Özellikle “coyote” olarak bilinen ve Orta Amerika’dan Meksika’ya geçmek isteyen göçmenlerin sınırı geçmesini sağlayan kişilerin ülkenin kuzeyinde faaliyet gösteren kartellerle ilişkilenmesiyle
Orta Amerika’dan ABD’ye uzanan bir insan kaçakçılığı hattı oluştu. Bölgede sürekli bir çatışma durumunun ortaya çıkması karteller kontrolünde olmayan bölgelerin militarize edilmesine de yol açtı. Tüm bunlar EZLN’nin faaliyetlerini önemli ölçüde kısıtladı. 2023 sonunda EZLN karakollarını ziyaret ettiğimde karakollar arası ulaşım tüm bu şiddet olayları yüzünden sorunlu hâle gelmişti. Bu durum EZLN’nin daha çok kazanımları korumaya öncelik vermesiyle sonuçlandı. Fakat bölgedeki komünlerin faaliyetlerinde önemli bir aksama yok, topluluklar faaliyetlerini sürdürüyorlar.
Karakollardaki izlenimlerimi yazmıştım, ilgilenen olursa diye paylaşayım
Zapatistaların neden eskisi kadar sesi duyulmuyor sorusunun bir yanıtı da sanırım “batı” medyasıyla ilgili. Zapatista hareketine olan medya ilgisi, Latin Amerika dışında, biraz zayıflamış görünüyor. Meksika’da da sanırım sol çevrelerde ilgi son dönemde azaldı.

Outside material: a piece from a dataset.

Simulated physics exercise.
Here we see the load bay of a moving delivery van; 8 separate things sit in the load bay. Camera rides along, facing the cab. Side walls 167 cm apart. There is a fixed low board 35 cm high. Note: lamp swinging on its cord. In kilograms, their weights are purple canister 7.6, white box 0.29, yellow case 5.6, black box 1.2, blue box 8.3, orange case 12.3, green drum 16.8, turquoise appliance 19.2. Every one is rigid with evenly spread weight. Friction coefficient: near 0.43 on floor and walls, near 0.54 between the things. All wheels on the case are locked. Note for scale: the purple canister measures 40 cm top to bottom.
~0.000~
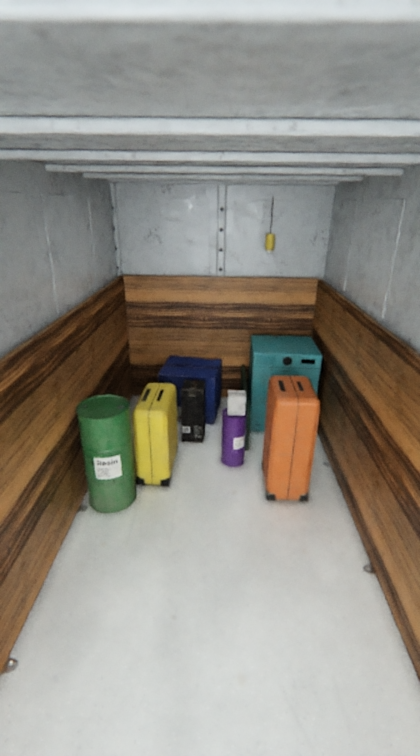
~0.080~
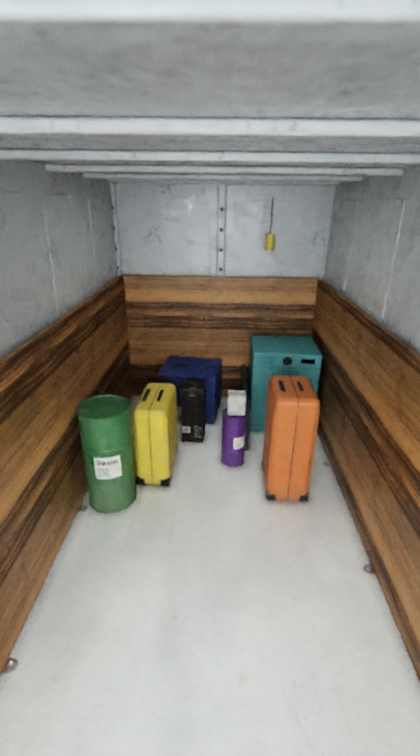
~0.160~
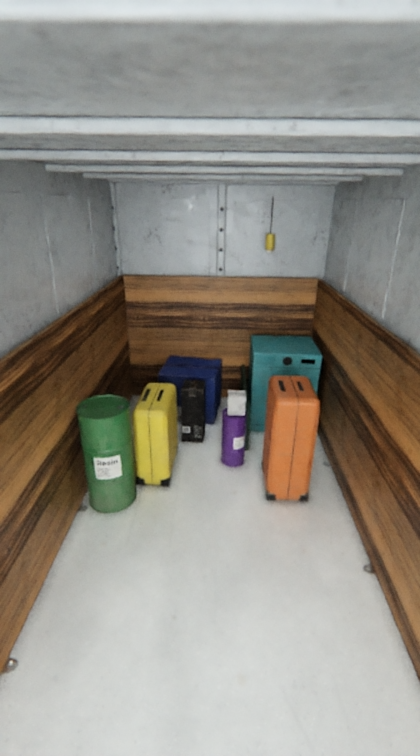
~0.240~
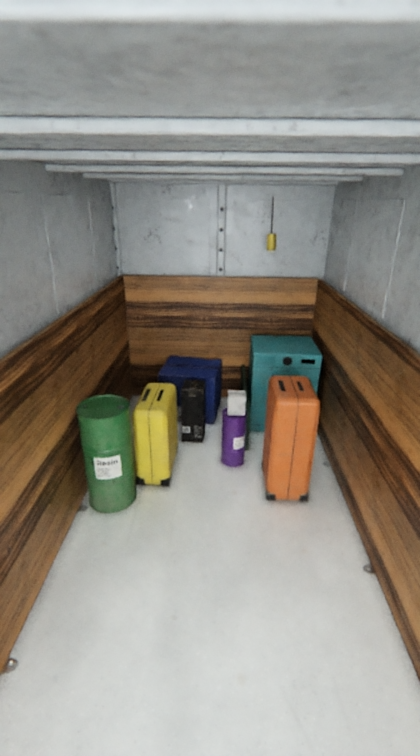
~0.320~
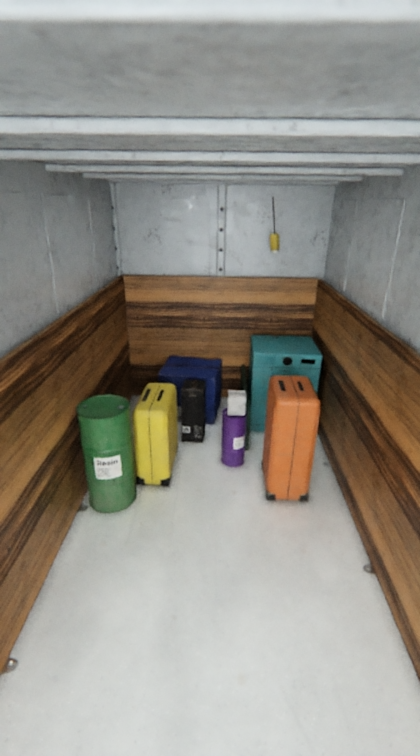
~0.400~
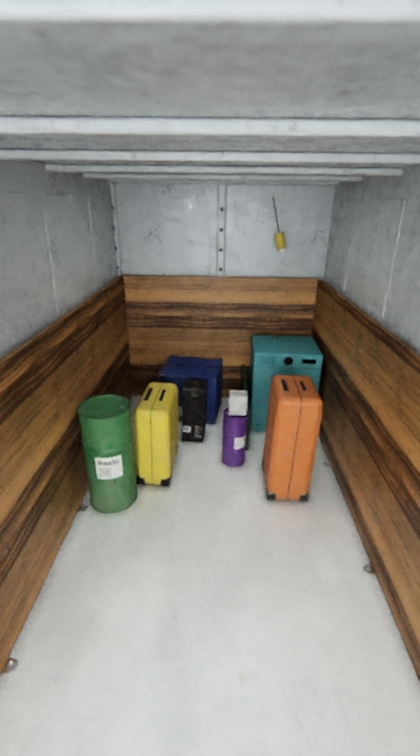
The luggage, drum and boxes stay still in the van while a hanging yellow lamp swings slightly right.
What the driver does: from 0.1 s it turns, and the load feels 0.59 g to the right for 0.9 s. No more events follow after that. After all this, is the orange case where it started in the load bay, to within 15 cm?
The orange case ends near its start, I'd say.
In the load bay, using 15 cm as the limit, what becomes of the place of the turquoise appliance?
In the end the turquoise appliance remains stationary.
By 0.60 s, force 0.59 g right; orange case tilted 13° near (302, 435); black box tilted 21°; white box tilted 12°.
By 0.80 s, force 0.47 g right; white box now off its perch; orange case tilted 18° near (310, 436); yellow case tilted 41°.
By 1.00 s, steady run; orange case tilted 16° near (312, 436); yellow case on its side; purple canister on its side.
By 2.40 s, steady run; orange case 7 cm from its spot near (299, 438); yellow case on its side; purple canister on its side.
When it is over (4.0 s), off its perch, white box; lying over in the load bay, purple canister, yellow case and black box; not toppled but over 15 cm from the start, blue box and green drum; the other 2 within 15 cm of the start. In the last view, orange case near (298, 438).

Bunda López Obrador ile EZLN’nin hiç iyi geçinmiyor olmalarının payı büyük olsa gerek. Başta Tren Maya olmak üzere bölgedeki mega projeler Maya halkı örgütlerinin ve EZLN’nin büyük tepkisini çekti. EZLN açıklamalarında Morena hükümetinin önceki sağ hükümetlerden farkı olmadığını savunuyor. Bu gerginlik sosyal demokrat hükümeti destekleyen entelektüellerin EZLN’ye mesafelenmesine yol açmış olabilir.